Williamsburg, 2013 |
I know it's technically still fall, but when the temperature is 38 degrees out, I call it winter.
I'll admit I have nerves about a winter pregnancy, because I tend to struggle a bit with the shorter, darker days and with feeling cooped up at home. I love the run up to the holidays, and all of the cooking and planning that that entails, but on a day to day basis, all the layers and logistics of going outside make me rather grumpy.
My spring and summer pregnancy with Axel was pretty great. We had a really mild winter that year, and I took little jaunts to Nevis and to the Virgin Islands, and then spent much of the summer in sundresses and flip flops, eating watermelon slices. There were a few unbearably hot days here and there, but I was generally blissed out from all of the Vitamin D and didn't really mind.
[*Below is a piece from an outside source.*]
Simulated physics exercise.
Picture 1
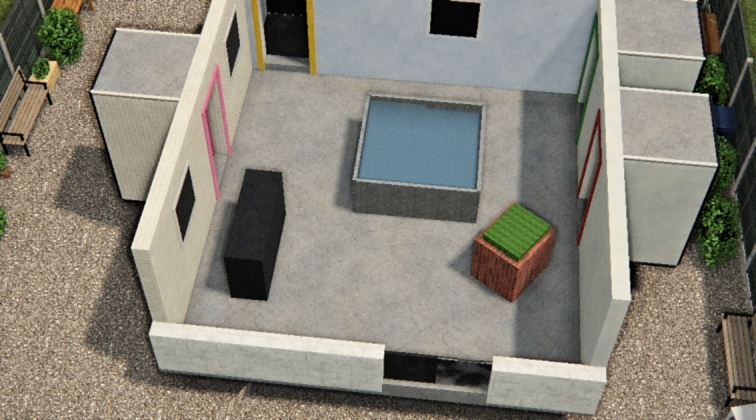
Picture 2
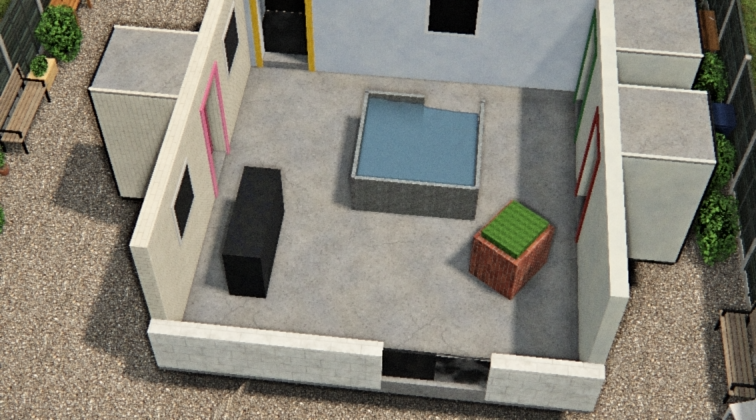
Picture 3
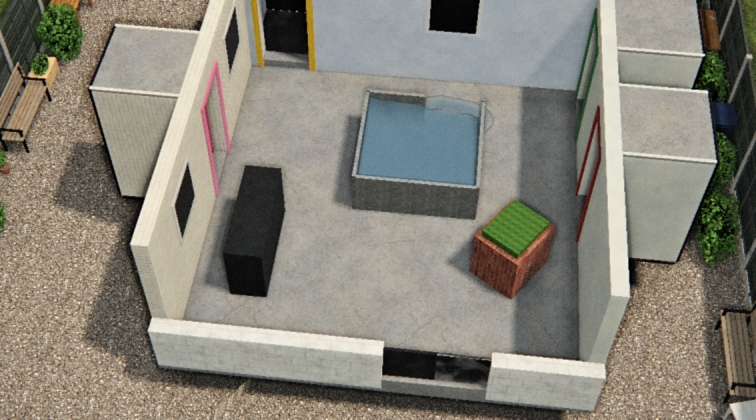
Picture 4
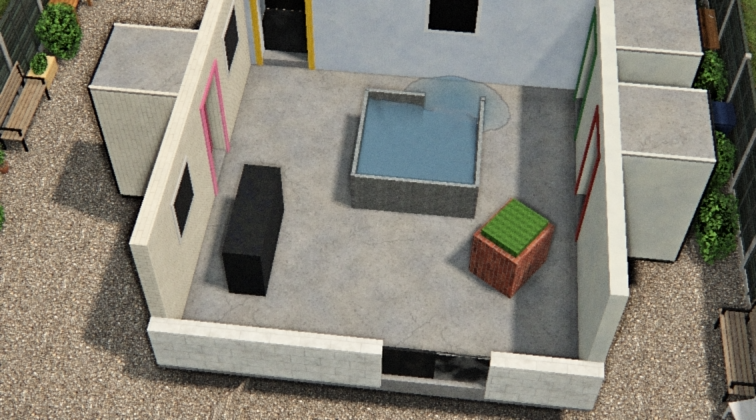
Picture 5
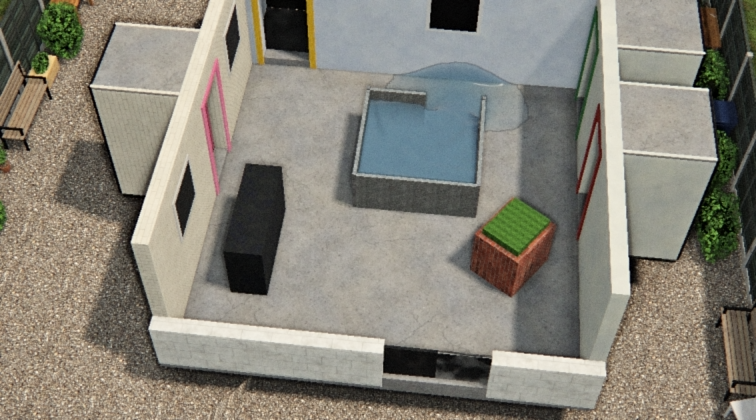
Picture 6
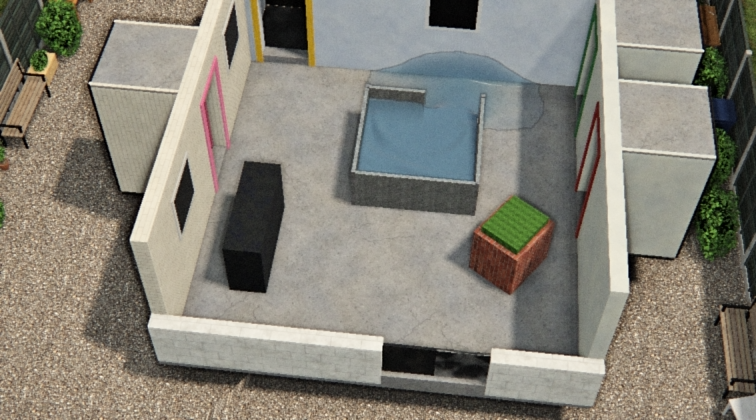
In this clip, a raised water tank stands still in a walled yard near a black block and a grass-topped brick box, then a gap opens in its far side and water pours out, spreading behind it and rightward.
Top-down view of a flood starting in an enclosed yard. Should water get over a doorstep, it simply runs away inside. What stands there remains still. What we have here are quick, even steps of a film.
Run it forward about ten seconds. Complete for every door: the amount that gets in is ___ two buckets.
Red door: At most; yellow door: At most; green door: More than; pink door: At most.
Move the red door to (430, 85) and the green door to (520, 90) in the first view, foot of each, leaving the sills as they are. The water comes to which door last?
Answer: The door marked pink.
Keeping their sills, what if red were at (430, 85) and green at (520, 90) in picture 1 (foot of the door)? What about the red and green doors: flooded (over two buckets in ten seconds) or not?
In that case the red door runs over the limit and the green door runs over the limit.
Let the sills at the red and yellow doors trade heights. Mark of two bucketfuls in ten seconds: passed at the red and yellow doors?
The red door remains within bounds, and the yellow door surpasses the threshold.
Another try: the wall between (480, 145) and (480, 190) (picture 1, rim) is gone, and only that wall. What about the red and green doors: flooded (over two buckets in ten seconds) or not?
In brief, the red door goes past the mark; the green door stops short.
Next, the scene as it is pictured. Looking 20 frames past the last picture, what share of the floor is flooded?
My guess is around 50 in a hundred.
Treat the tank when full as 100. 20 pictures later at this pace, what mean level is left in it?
Roughly 42 per cent.
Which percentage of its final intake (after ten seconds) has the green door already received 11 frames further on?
Near 30 %, I'd say.
A moment on, water covers 15 % of the floor; the red door not reached, the yellow door wet at the sill, nothing in, the green door under two buckets in, the pink door not reached.
Next, water covers 30 % of the floor; the red door not reached, the yellow door wet at the sill, nothing in, the green door far over two buckets in, the pink door not reached.
Then, water covers 50 % of the floor; the red door wet at the sill, nothing in, the yellow door wet at the sill, nothing in, the green door far over two buckets in, the pink door wet at the sill, nothing in.
Later, water covers 90 % of the floor; the red door wet at the sill, nothing in, the yellow door under two buckets in, the green door far over two buckets in, the pink door under two buckets in.
In the end, water covers 100 % of the floor; the red door under two buckets in, the yellow door under two buckets in, the green door far over two buckets in, the pink door under two buckets in.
Alas, today I finally put all of my summer-ish clothes into a box under the bed, and it was a funny experience. I am not much of a clothes horse, but even so, a lot of our identity is wrapped up in why we wear what we wear. And it made me laugh to see that all of my warm weather clothes are suited more to traipsing around Vietnam or Morocco or India (in fact, a lot of them were purchased there) than they are to life in Brooklyn.
Of course, a few years ago, I was doing a ton of traipsing, for professional reasons and for the plain old adventure. But looking at all the floaty skirts and beaded tops (many of them, sadly, a little worse for wear) made me realize that that it feels like that phase of my life is indefinitely on hold. It's not that we aren't going to travel; it's just not going to be the freewheeling kind of stuff it once was, at least for a while.
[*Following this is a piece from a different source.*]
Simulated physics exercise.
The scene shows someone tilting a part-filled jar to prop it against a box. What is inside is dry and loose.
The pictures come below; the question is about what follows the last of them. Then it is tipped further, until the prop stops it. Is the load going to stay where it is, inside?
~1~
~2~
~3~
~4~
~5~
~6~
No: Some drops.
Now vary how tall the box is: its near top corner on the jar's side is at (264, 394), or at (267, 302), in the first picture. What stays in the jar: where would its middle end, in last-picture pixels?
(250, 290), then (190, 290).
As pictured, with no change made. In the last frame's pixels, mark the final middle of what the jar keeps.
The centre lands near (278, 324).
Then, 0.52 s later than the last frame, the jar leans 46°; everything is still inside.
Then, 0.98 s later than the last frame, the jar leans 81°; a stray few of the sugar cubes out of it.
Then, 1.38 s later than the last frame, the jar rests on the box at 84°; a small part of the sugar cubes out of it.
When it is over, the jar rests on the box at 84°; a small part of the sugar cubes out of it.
When you are in the thick of the baby years, clothes get complicated. It was funny to see this shopworn pile of colorful things from what feels like a past life. In becoming a parent, so many of us are determined not to lose our identities. But those identities change. I could toss everything out, beginning again after this baby. But even the notion of that simple act sets my mind spinning...'Well, I should really wait until I am done with pregnancies and those early, messy baby years to really make any big changes...' I'm not quite ready to get rid of the improbable, impractical skirt.
It's no secret that Will and I would like a tribe, if nature agrees with our plans. We are set on three children, but in casual conversation with friends Will will slip in 'or four'...and hahahahahahaha. We'll see. So the idea of this post-infant phase, when my body is again my own and I am not likely to have banana wiped on my pants and will once again wander through markets in India? It's seeming like it's a long way away.
I know, I know, one thing at a time. It's just that I am a planner. And so a simple errand goes from zero to 'How the hell are we going to raise four kids in the city' in about 30 seconds.